An impassioned denunciation indeed. It should make all those businesses, not just restaurants, that wilfully and knowingly mistreat their staff and exploit their labour, hang their heads in shame.
Permit me to take you on a philosophical detour. Asma Khan is echoing the sentiments of the renowned philosopher Immanuel Kant, who offered this famous maxim: “Act in such a way that you treat humanity, whether in your own person or in the person of any other, never merely as a means to an end, but always at the same time as an end.”
Let’s unpack that a little. Kant’s principle emphasises the intrinsic value of human beings. It warns us against using other people as mere tools or instruments for achieving our own goals. Every human has inherent worth, and should be accorded all the respect and dignity that we accord ourselves.
Asma Khan may be echoing Kant’s maxim in her own life and pursuits, but how badly the world has forgotten it. Wherever you look, humans are being used as means to someone else’s ends. In the workplace, humans are resources, mere inputs to create an output for someone else’s benefit. In relationships, our friends, siblings and even spouses become the means with which to deliver our own happiness, not theirs. How many of us can claim to be treating those around us as ends, not means?
Look at the sheer carnage that ensues when Kant’s principle is violated on a larger scale. Leaders suppress the development of the many while enriching themselves to the point of engorgement. Politicians incite hatred in their followers for their own ends, and send them to fight and kill on their behalf. Soldiers and civilians are obliterated in their thousands and no one blinks, for they were just cannon fodder and expendable. Are they fighting and dying for their own ends? No, they are mostly used as the means to achieve someone else’s purpose.
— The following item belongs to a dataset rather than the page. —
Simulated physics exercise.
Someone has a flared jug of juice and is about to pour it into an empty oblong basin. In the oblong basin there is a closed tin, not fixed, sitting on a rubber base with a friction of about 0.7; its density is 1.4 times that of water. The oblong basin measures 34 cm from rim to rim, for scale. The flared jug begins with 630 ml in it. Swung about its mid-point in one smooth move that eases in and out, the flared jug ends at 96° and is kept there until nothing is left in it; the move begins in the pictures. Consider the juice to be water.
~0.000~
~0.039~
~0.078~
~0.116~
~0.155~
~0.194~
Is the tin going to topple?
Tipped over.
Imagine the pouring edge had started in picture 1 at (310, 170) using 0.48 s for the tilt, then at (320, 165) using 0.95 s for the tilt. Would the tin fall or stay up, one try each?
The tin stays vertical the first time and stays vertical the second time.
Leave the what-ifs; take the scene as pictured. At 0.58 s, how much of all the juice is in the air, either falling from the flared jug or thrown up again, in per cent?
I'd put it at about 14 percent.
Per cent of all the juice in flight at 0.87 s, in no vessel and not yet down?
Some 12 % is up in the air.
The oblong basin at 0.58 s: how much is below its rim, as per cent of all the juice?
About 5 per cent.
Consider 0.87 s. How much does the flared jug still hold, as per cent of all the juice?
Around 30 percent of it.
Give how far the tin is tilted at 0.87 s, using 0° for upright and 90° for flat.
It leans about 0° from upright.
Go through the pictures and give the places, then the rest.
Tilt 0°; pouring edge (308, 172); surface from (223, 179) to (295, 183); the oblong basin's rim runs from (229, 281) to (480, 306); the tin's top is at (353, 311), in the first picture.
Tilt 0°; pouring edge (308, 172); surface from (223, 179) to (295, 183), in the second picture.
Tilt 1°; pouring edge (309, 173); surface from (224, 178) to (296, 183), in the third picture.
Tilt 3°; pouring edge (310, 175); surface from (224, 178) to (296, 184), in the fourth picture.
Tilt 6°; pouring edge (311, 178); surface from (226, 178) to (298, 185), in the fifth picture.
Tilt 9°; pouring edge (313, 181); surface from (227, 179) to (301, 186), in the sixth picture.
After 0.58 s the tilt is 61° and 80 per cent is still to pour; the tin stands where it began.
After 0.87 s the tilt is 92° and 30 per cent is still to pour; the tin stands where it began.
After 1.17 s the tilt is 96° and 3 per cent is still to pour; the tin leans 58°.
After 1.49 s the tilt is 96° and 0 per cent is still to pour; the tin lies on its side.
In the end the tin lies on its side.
When we view our fellow humans as means, not ends, we reduce them to the status of instruments and pawns. We condemn them to poverty and poor mental and physical health. We make them cynical about the value of their lives. We create fractured societies, always with a few lords controlling the ends and everyone else reduced to being the means. And the crash always comes.
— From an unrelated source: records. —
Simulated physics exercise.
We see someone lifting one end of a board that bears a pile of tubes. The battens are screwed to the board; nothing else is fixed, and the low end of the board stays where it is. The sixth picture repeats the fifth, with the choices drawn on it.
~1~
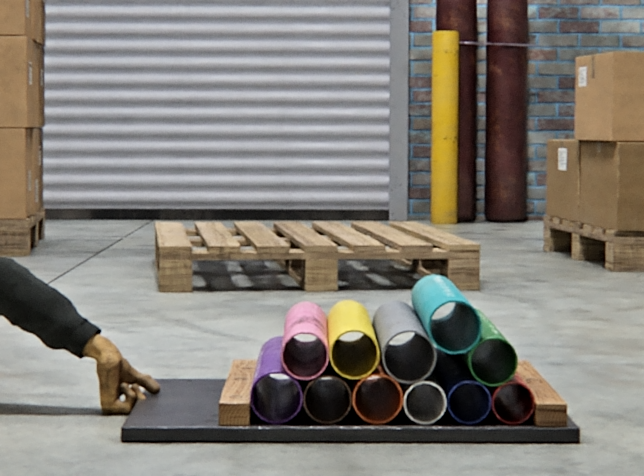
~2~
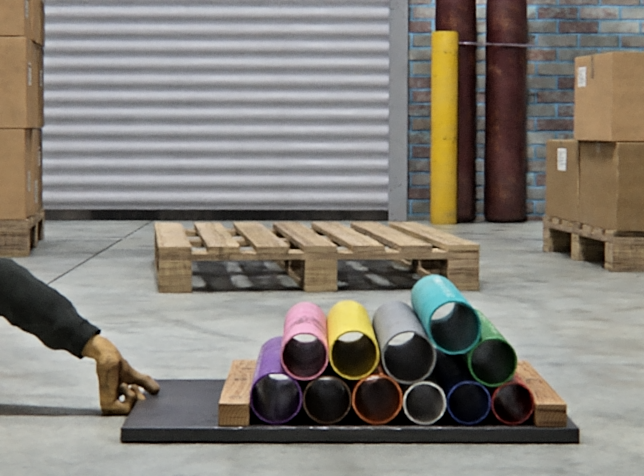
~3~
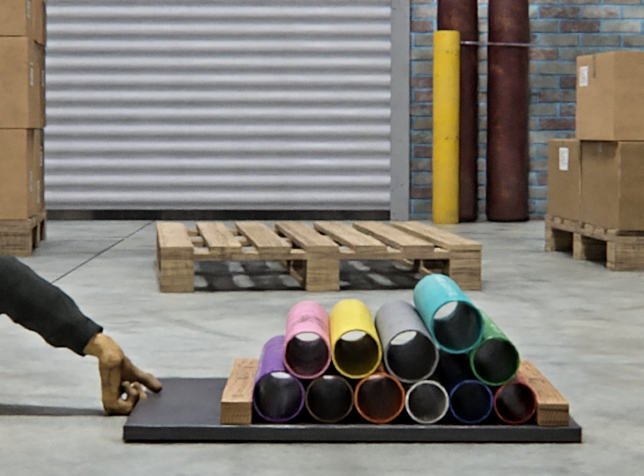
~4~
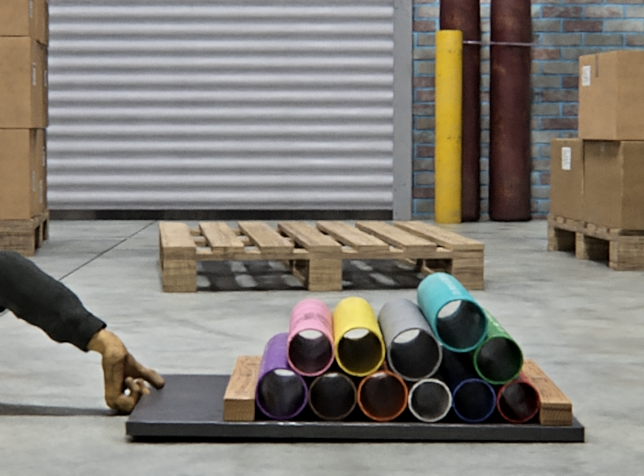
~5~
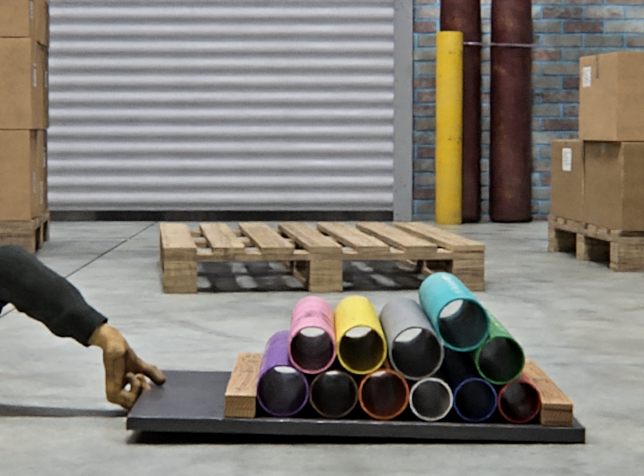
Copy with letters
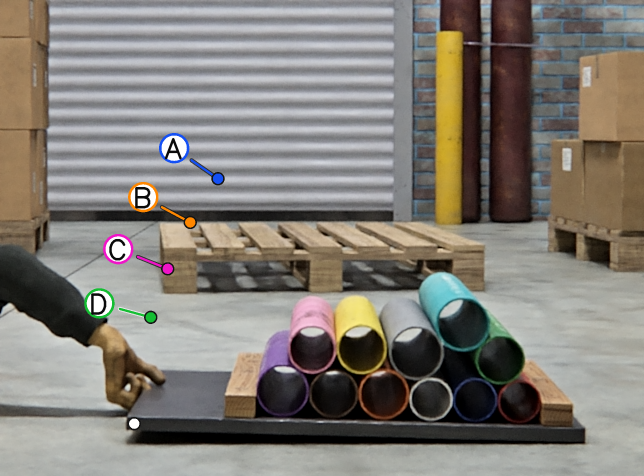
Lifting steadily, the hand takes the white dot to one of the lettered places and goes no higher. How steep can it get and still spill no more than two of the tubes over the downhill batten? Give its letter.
The answer is mark D.
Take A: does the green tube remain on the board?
The green tube: No.
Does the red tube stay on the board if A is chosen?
Yes.
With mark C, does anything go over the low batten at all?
At C: Yes.
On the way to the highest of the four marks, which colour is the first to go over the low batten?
It is the green one.
On the copy, A at (218, 179); B at (190, 222); C at (168, 269); D at (151, 317); the white dot at (134, 424).
On D. First, board at 12°.
Then, board at 15°.
Finally, board at 15°, none over the low batten.
By contrast, A five over the low batten; B five over the low batten; C three over the low batten (green, grey, turquoise).
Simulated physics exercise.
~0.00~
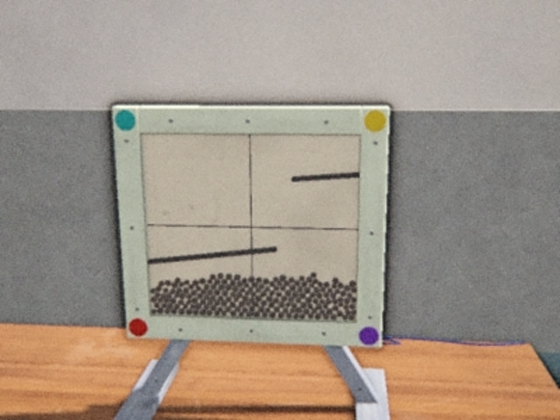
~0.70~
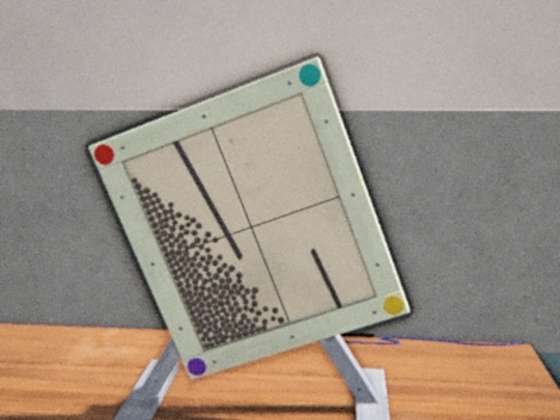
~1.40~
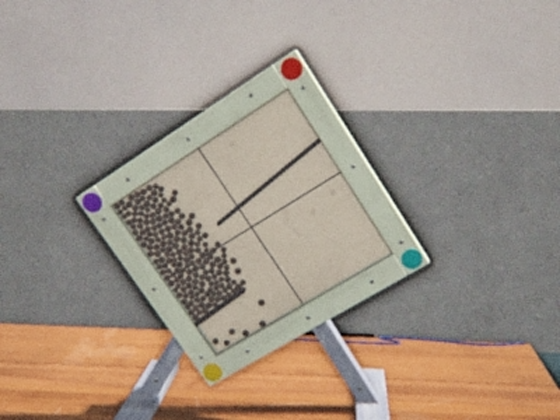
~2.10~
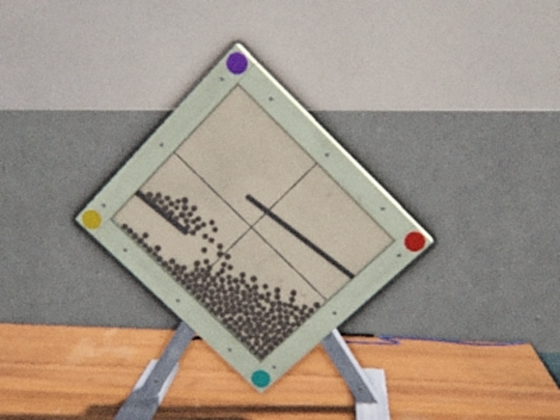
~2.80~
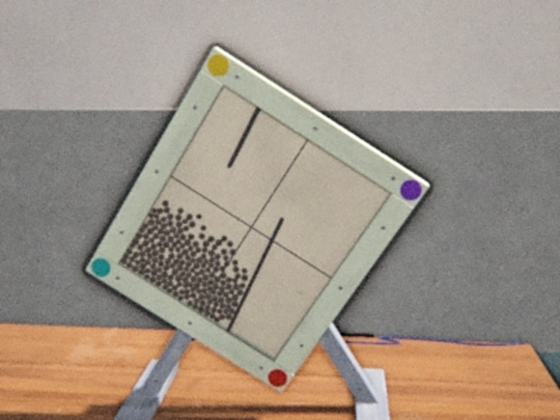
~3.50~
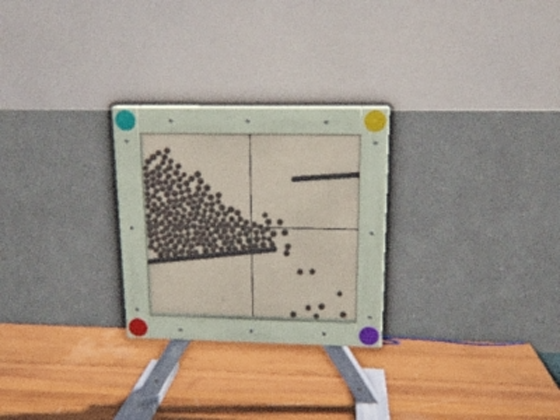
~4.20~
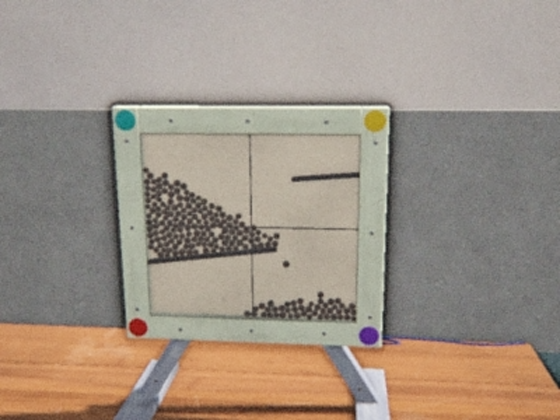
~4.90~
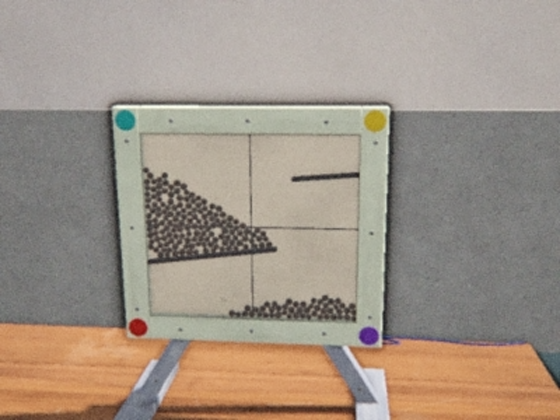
On a wooden tabletop against a grey wall, a square framed case of small dark beads turns counterclockwise through one full turn and stops upright; beads spill off the lower ledge, then rest heaped on it at left and along the bottom right near the purple sticker.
What if we listened to Kant? We would be listeners rather than manipulators. We would value empathy over apathy and antipathy. We would have fairer workplaces that recognize the contribution of all and offer genuine advancement to the many. We would shun those whose riches come from exploitation and the plunder of the public purse. We would not run an educational system that cleaves children into winners and losers every year. We would be mindful of the welfare of every citizen and not just discover their value at election time.
Many of you will read that paragraph as a set of lofty ideals, unachievable by humans. That itself tells us that we live in a world increasingly bereft of genuine compassion and shared respect. We will perhaps only gain those values once we are chastened by catastrophe.
We can, of course, be like Asma and just start with ourselves and apply the maxim to our own lives. Look around you. How many of those close to you do you view as ends in themselves—in that you actually care about their wellbeing and happiness—and how many are just the means for your personal ends?